Now why did we decide we couldn’t tolerate Ho Chi Minh as president of the united Vietnam? It’s because we thought if we allow this election to go forward you’re going to have a united Vietnam under a communist leadership. Instead of accepting that, we went to war, we lost 58,000 American lives, something like a million Vietnamese were killed, a country was ravaged, and our country was psychologically disoriented forever. And what was the end result? A united Vietnam under a communist leadership, the same result that we could have had in 1956 without any bloodshed.
And the saddest or most pathetic aspect of this is that having a united communist Vietnam actually isn’t so bad for us. We’re getting along with them. Now, we don’t particularly like them, but we’re trading with them; we have an embassy. It’s not so bad. The world didn’t end, but we had a sense that communist rule over this one country was going to be devastating for us. And I remember — I’m old enough to remember, as most of you are — the reason why we were told we had to stay in Vietnam, and that’s because it’s not just about Vietnam. China is behind all this. China’s the big expansionist power, and Vietnam is just their little cat’s paw.

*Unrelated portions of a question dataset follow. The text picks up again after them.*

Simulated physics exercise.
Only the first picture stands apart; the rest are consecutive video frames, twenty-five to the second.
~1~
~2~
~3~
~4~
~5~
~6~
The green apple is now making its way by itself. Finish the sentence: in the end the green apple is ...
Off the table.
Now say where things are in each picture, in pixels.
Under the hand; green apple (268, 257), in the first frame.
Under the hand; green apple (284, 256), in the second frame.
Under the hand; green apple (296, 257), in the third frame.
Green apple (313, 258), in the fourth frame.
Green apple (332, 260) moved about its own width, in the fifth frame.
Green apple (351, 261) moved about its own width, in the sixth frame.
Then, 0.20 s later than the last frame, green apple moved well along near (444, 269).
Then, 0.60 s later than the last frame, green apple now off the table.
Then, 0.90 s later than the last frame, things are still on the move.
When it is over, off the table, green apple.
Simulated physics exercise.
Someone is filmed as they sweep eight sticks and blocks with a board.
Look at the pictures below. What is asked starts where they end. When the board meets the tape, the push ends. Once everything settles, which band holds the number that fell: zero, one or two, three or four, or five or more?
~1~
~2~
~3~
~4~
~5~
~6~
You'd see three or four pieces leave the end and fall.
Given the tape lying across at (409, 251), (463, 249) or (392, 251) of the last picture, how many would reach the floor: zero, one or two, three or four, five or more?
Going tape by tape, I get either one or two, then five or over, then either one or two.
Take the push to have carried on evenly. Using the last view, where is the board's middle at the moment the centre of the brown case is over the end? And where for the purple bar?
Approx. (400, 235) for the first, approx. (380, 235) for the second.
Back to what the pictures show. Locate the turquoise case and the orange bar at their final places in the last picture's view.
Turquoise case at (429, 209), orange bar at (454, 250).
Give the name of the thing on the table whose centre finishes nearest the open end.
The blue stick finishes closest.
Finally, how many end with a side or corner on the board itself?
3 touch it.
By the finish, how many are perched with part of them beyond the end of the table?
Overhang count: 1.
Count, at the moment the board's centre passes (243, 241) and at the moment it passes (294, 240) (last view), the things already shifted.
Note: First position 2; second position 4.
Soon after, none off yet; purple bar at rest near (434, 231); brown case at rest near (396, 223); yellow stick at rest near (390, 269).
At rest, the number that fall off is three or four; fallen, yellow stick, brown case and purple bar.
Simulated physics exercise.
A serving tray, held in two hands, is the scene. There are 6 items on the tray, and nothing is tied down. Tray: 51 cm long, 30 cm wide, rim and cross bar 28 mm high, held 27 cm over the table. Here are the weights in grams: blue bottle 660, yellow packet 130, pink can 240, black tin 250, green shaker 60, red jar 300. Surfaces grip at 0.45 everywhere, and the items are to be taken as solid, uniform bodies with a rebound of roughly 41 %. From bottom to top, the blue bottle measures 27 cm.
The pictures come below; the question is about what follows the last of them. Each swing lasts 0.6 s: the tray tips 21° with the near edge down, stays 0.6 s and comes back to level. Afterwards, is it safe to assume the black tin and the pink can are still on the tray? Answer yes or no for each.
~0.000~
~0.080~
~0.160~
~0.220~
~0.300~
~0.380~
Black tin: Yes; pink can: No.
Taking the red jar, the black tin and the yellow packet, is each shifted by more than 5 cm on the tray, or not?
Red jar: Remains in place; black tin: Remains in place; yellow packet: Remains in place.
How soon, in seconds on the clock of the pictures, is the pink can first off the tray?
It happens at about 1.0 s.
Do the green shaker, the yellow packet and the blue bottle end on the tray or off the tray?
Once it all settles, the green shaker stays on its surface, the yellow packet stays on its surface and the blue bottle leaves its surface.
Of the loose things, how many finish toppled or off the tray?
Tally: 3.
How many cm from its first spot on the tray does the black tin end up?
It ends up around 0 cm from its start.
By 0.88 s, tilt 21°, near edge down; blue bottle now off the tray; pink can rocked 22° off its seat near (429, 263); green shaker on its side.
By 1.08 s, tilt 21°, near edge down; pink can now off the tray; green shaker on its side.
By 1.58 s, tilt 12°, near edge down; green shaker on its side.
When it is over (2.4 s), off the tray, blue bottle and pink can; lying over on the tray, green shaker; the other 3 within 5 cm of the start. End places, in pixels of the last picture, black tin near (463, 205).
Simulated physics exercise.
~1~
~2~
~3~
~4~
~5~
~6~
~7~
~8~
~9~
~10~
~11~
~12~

Like most other Americans, I didn’t know anything about East Asia and that sounded like a reasonable theory. I still remember my shock when just two years after the end of the Vietnam War, China and Vietnam went to war. I thought, wait a minute; I thought they were — one was the cat’s paw of the other. Then I started reading and found out they’d been bitter enemies for a thousand years, but facts were never presented to a candid public because our leaders were not candid with us.